0コメントありがとうございます。 初めてこういった詞の投稿サイトに自分の詞を載せてみて初めてコメントをいただいたのでとても嬉しいです。 このサイトには他にも興味深い作品が多く投稿されているのでこれから読んでいくのが楽しみです。
1コメントありがとうございます。 こんな事を言うと場違いと言いますか、なんだか人に自分の作品を批評してもらうというのは面白いものですね。 今まで他人に自分の詞を見せるという事はなかったので。 またこれだ。と、思う詞を載せていこうと思っております。 よろしくお願いします。

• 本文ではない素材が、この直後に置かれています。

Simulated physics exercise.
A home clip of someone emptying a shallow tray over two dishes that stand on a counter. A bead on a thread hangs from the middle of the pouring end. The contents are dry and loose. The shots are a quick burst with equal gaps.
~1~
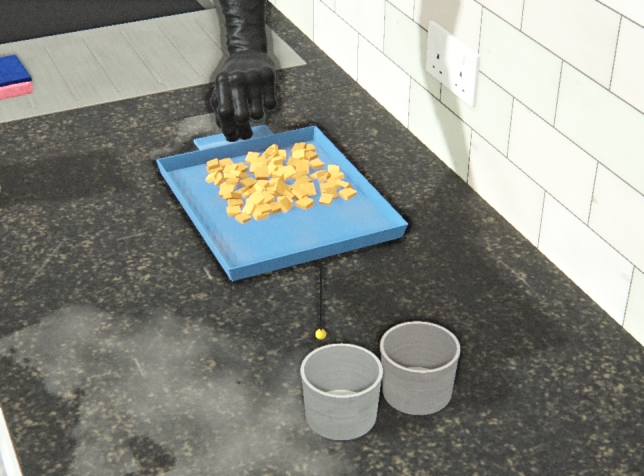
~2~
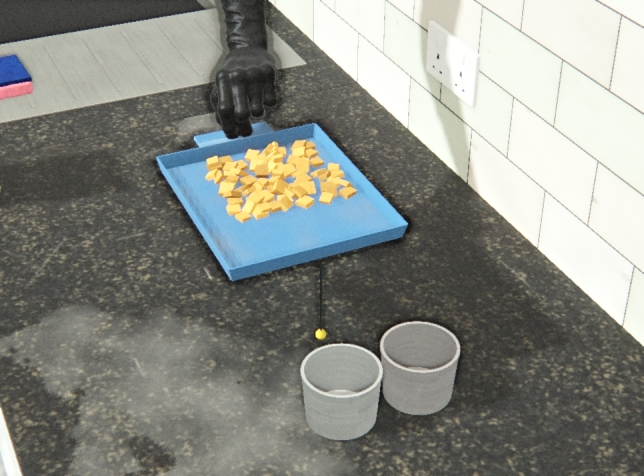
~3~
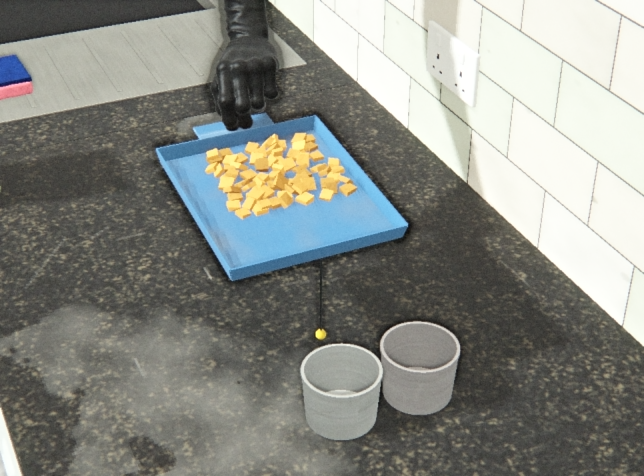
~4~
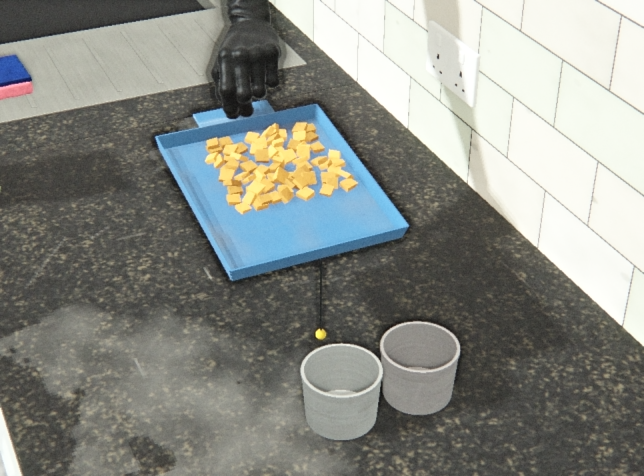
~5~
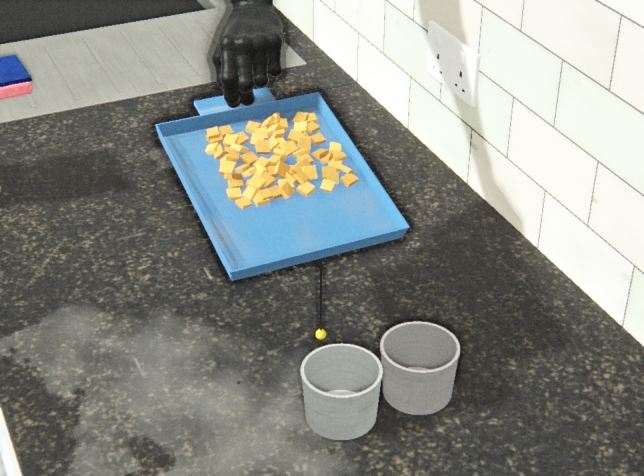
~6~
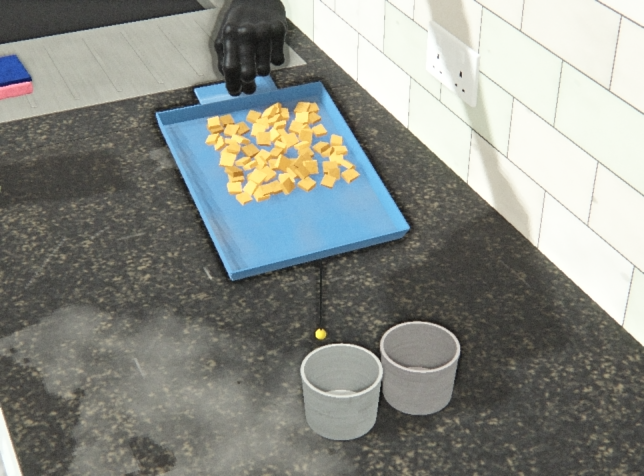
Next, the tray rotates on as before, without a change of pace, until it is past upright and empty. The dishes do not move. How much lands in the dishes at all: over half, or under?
The two hold more than half of the load.
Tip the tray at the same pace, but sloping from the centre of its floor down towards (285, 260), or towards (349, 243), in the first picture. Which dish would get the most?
The first try: Left. The second: The dish on the right.
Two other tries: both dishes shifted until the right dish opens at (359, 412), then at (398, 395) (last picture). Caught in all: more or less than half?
First under half, then below a half.
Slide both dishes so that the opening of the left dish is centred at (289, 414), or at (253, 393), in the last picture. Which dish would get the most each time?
The first try: The dish on the right. The second: The right one.
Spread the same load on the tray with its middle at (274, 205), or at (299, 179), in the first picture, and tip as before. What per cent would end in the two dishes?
About 60 and 80 per cent.
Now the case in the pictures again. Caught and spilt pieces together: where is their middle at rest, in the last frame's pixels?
Around (348, 409).
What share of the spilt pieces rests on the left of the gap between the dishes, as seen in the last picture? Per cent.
Near 70 %.
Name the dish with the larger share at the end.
Fuller: The left dish.
Shortly afterwards, tray tipped steeply; the bulk on the tray; a little in the air.
Next, tray tipped past a quarter turn; near a third on the tray; near a quarter in the left dish; a little in the right dish; a little outside both; a little in the air.
Some moments later, tray tipped past a quarter turn; near half in the left dish; near a quarter in the right dish; near a third outside both.
In the end, tray tipped past a quarter turn; near half in the left dish; near a quarter in the right dish; near a third outside both.
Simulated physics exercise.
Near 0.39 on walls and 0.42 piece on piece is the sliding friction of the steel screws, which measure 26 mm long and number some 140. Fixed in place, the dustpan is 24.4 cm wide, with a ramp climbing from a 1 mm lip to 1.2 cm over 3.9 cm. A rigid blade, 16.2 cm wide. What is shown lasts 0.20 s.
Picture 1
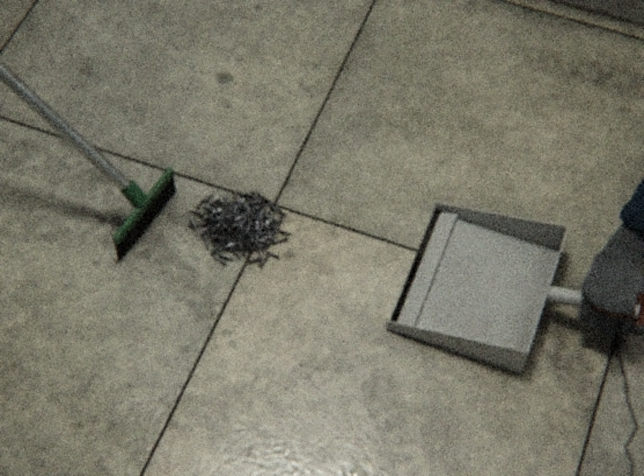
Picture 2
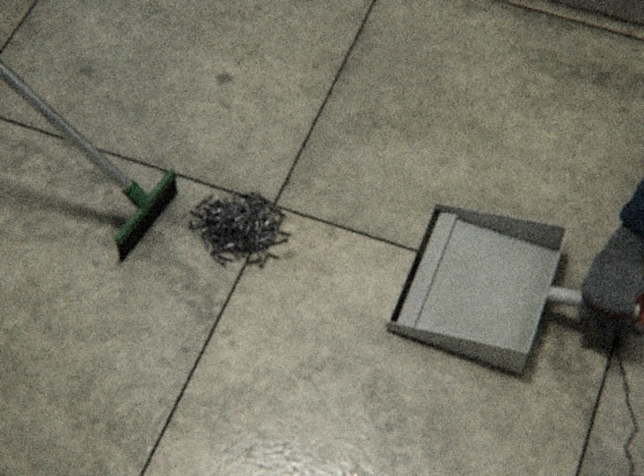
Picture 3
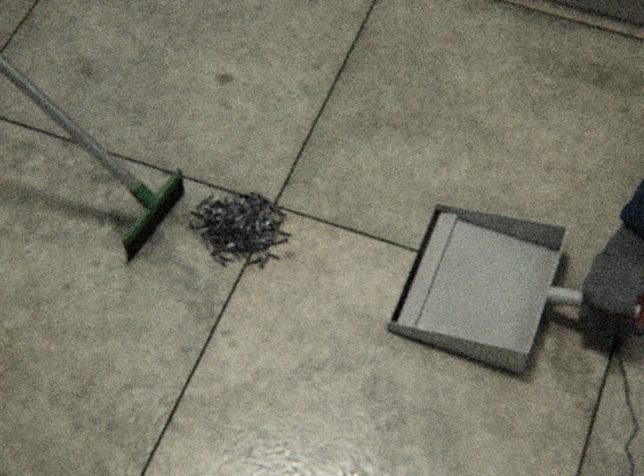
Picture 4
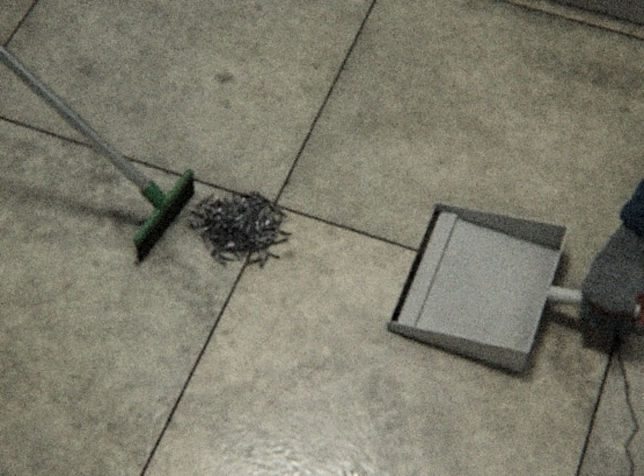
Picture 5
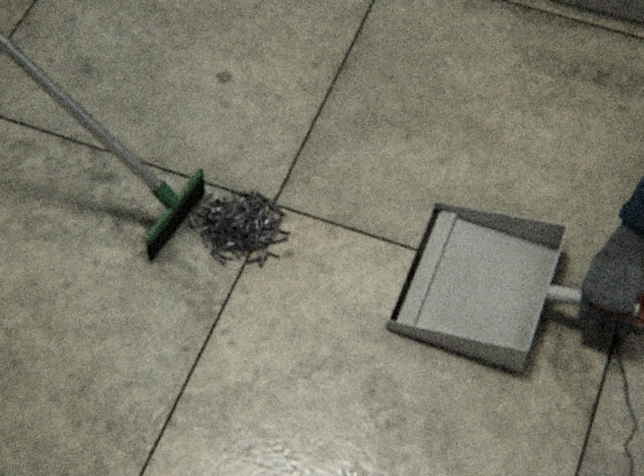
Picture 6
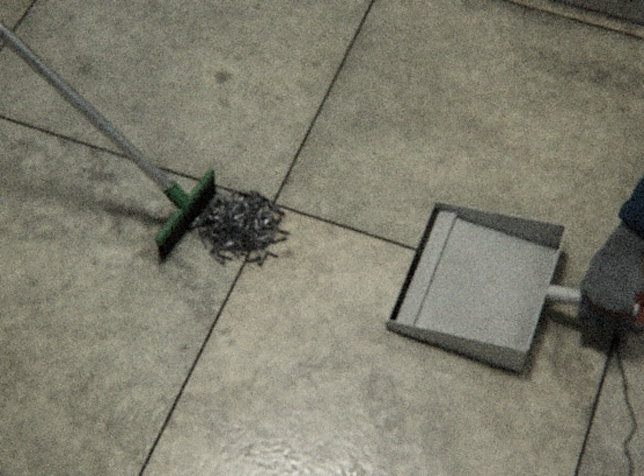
In the video, a green-headed broom or squeegee slides slowly right across a tiled floor and meets the left edge of a pile of small dark pieces, while a gloved hand holds a gray dustpan at right.
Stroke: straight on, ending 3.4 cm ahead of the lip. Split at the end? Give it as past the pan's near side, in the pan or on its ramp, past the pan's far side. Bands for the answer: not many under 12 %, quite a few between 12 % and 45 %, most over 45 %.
Near side: Not many; pan: Not many; far side: Not many.
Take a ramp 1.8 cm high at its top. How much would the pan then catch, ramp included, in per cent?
About 5 %.
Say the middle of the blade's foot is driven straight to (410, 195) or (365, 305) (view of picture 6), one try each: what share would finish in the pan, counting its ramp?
About 0 % and 10 %.
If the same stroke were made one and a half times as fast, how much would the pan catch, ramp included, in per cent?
Then around 20 per cent.
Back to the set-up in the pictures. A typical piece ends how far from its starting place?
28 cm or so.
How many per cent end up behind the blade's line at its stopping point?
Roughly 25 in a hundred.
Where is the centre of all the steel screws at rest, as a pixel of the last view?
Somewhere near (398, 254) in the last picture.
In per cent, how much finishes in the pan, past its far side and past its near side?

0小気味良い詩だと思いました。リズミカルで、内容が本当に小気味良くて、 「みっともなくなってしまっているコンクリートのような顔をして」 こんな部分がユーモラスですし、自分の歯を取り戻そうとする「私」は「百三十円」のお茶とも本気で格闘するのではないかとさえ思いました。
0たしかにうまいと思うんだけど、こういうスタイルの作品はちょこちょこあって、なんかそれぞれ似てるんですよね。なので、また読みたいという気持ちにならないというか、この雰囲気の作品を何回か読んでしまうと、もういいか、となってしまう。だから、これってうまいというよりももっと別のものじゃないかと思うんです。ひねくれたコメントで恐縮です。
0コメントありがとうございます。 読み返してみると男たちはなかなかに振り回されているなあと、思いました。 誰かの「偉大」になるとは難しい事なのでは?と、そう思っております。
0コメントありがとうございます。 自分の殻を破りたい。 もっと言えば現代の詞というものの殻を破らなければ。 これは書くたびに、言葉を並べていくたびに切に思っています。 そうでなければ、詞というものにぶつかっていく意味はないのでは、と思う事が多々あります。 色のない日常を送っていますがこの詞を書くという事、情熱を燃やしその炎をじっと見つめる、という事で何かを見つけていきたいと思っています。
0コメントありがとうございます。 金を歯と見間違えた男は何かに囚われてしまい、盲目的になってしまったのではないかと思いました。 それと犬の解釈に関しては読み手の方が自由に解釈してもらう方が興味深いなと思いました。